Da dove nasce l’ispirazione per questo libro e l’idea di dedicare un intero volume alle grandi signore del design?
La voglia è venuta pian piano, crescendo sempre più dentro di me: mettere in luce enormi personalità femminili che hanno fatto la storia del design a pieno titolo, restituendo tutta una serie di verità storiche in essa contenute. Forse ha contribuito anche la lettura che stavo facendo dell’autobiografia di Charlotte Perriand (“Io Charlotte, tra Le Corbusier Leger e Janneret”): consapevole delle grandi rivoluzioni operate da questa strepitosa Signora del design sono rimasto letteralmente folgorato. Ad un certo punto, trasformare questa passione in progetto editoriale mi è apparsa come una condizione irrinunciabile.

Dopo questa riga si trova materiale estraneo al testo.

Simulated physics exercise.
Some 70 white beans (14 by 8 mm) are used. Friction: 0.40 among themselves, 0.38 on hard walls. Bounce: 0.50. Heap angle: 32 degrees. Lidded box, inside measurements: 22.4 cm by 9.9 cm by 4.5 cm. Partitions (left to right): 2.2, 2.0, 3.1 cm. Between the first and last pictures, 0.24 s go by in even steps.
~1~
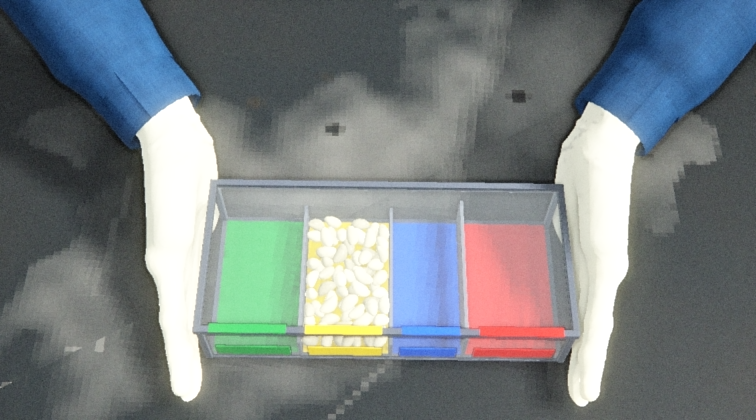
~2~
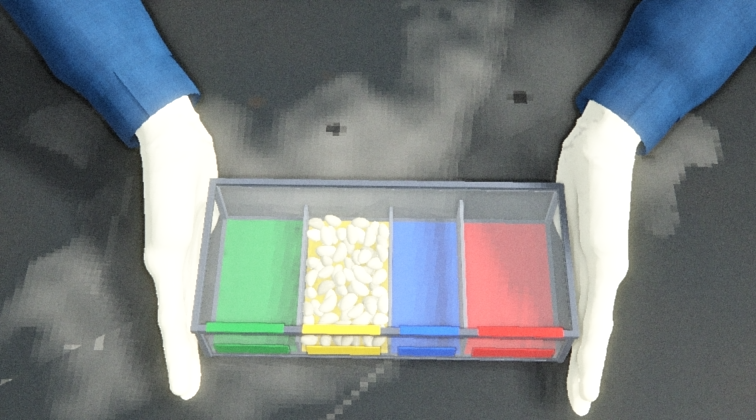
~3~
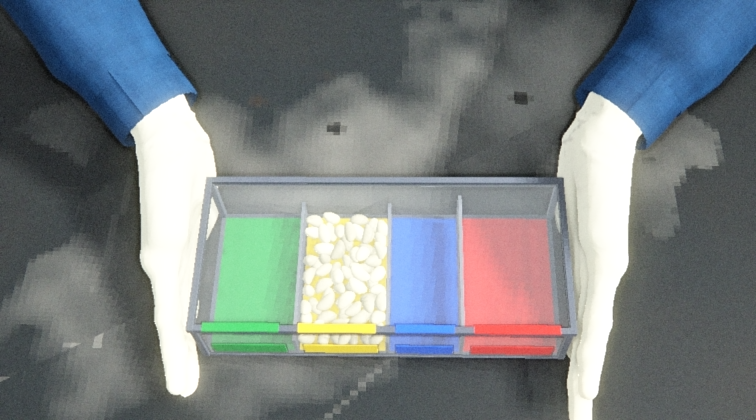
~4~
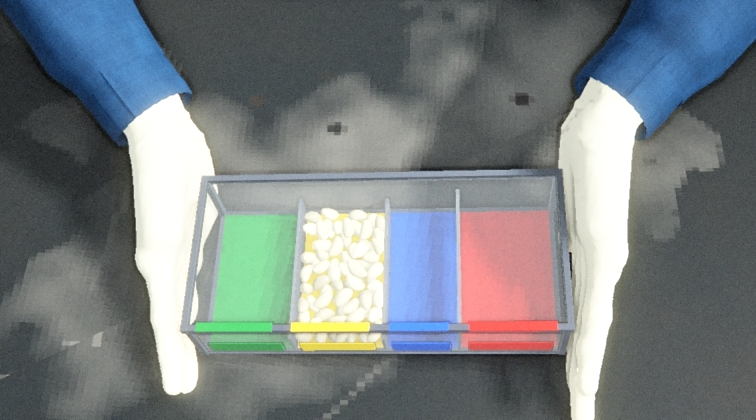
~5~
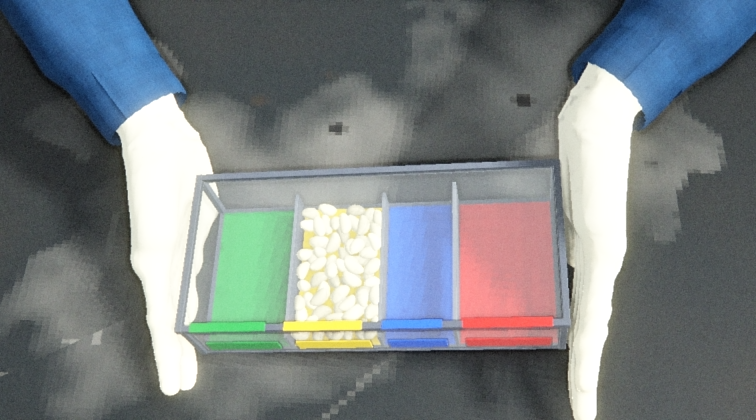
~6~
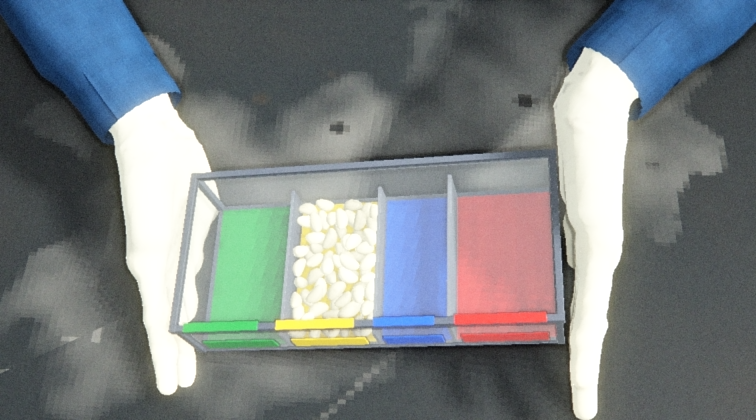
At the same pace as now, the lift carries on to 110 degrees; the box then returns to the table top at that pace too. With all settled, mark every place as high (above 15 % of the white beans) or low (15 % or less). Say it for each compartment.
Red: Low; blue: Low; green: High; yellow: Low.
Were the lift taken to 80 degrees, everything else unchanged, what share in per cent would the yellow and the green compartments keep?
Result - yellow 60 percent, green 40 percent.
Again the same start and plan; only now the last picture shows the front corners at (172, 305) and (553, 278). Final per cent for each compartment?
That leaves red with 0 percent, blue with 0, green with 100 and yellow with 0 percent.
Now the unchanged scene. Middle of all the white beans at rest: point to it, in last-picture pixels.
Close to pixel (242, 312).
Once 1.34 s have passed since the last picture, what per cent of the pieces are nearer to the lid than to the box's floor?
Around 70 %.
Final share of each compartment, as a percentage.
Going by colour, red ends with 0, blue with 0, green with 95 and yellow with 5.
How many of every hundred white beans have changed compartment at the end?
95 percent.
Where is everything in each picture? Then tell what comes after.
In the first picture, box tilt 0 degrees, front corners at (200, 327) and (572, 332); yellow 100 %.
In the second picture, box tilt 1 degrees, front corners at (198, 326) and (571, 332).
In the third picture, box tilt 3 degrees, front corners at (194, 326) and (570, 329).
In the fourth picture, box tilt 6 degrees, front corners at (188, 326) and (567, 325), lowest corner left front.
In the fifth picture, box tilt 10 degrees, front corners at (183, 327) and (563, 320), lowest corner left front.
In the sixth picture, box tilt 13 degrees, front corners at (177, 327) and (557, 315), lowest corner left front; yellow 100 %.
Then, 1.34 s after the last picture, tilt 110 degrees; green 75 %, yellow 25 %.
Then, 2.23 s after the last picture, tilt 51 degrees; green 95 %, yellow 5 %.
Then, 3.12 s after the last picture, tilt 0 degrees; green 95 %, yellow 5 %.
In the end, red 0 %, blue 0 %, green 95 %, yellow 5 %.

Come ti sei documentato per scrivere questo volume?
Faccio il designer dall’età di sedici anni, e poi, a parte la mia enorme biblioteca, oggi il lavoro di ricerca. È il beneficio generato dalle nuove tecnologie digitali.
Quale, tra le tante donne e protagoniste descritte, ti ha affascinata di più e perché?
Mi affascinano tutte, ovvio. Ma, un po’ come accadeva a Fellini o a Picasso, non mi innamoro di una donna in particolare, ma della Donna in quanto tale. È una questione di carattere, esuberanza e, personalità. Forse dipende anche dalla mia storia personale: sono cresciuto con una madre dalla spiccata matrice eversiva, con una personalità prorompente, dunque è la passione a muovermi, sempre! Come non amare il lavoro energico, deciso, forte, ed autonomo dal punto di vista segnico, di donne come Patricia Urquiola? È lei la prossima donna del design della quale scrivere, lo so già!

Quale, invece, tra le designer di oggi ti piace di più e perché?
Nel panorama odierno delle signore del design, oltre alla sopracitata Urquiola, mi piace molto il lavoro di Nika Zupanc, giovane designer di Lubiana, la quale ha anche creato un suo marchio, emblematicamente battezzato La femme et la maison (*La donna e la casa).

Cos’hai capito in più sulle donne, scrivendo questo libro?
Le loro debolezze, innanzitutto. Le loro realizzazioni e la loro intelligenza, invece, è già da secoli che sono sotto gli occhi di tutti.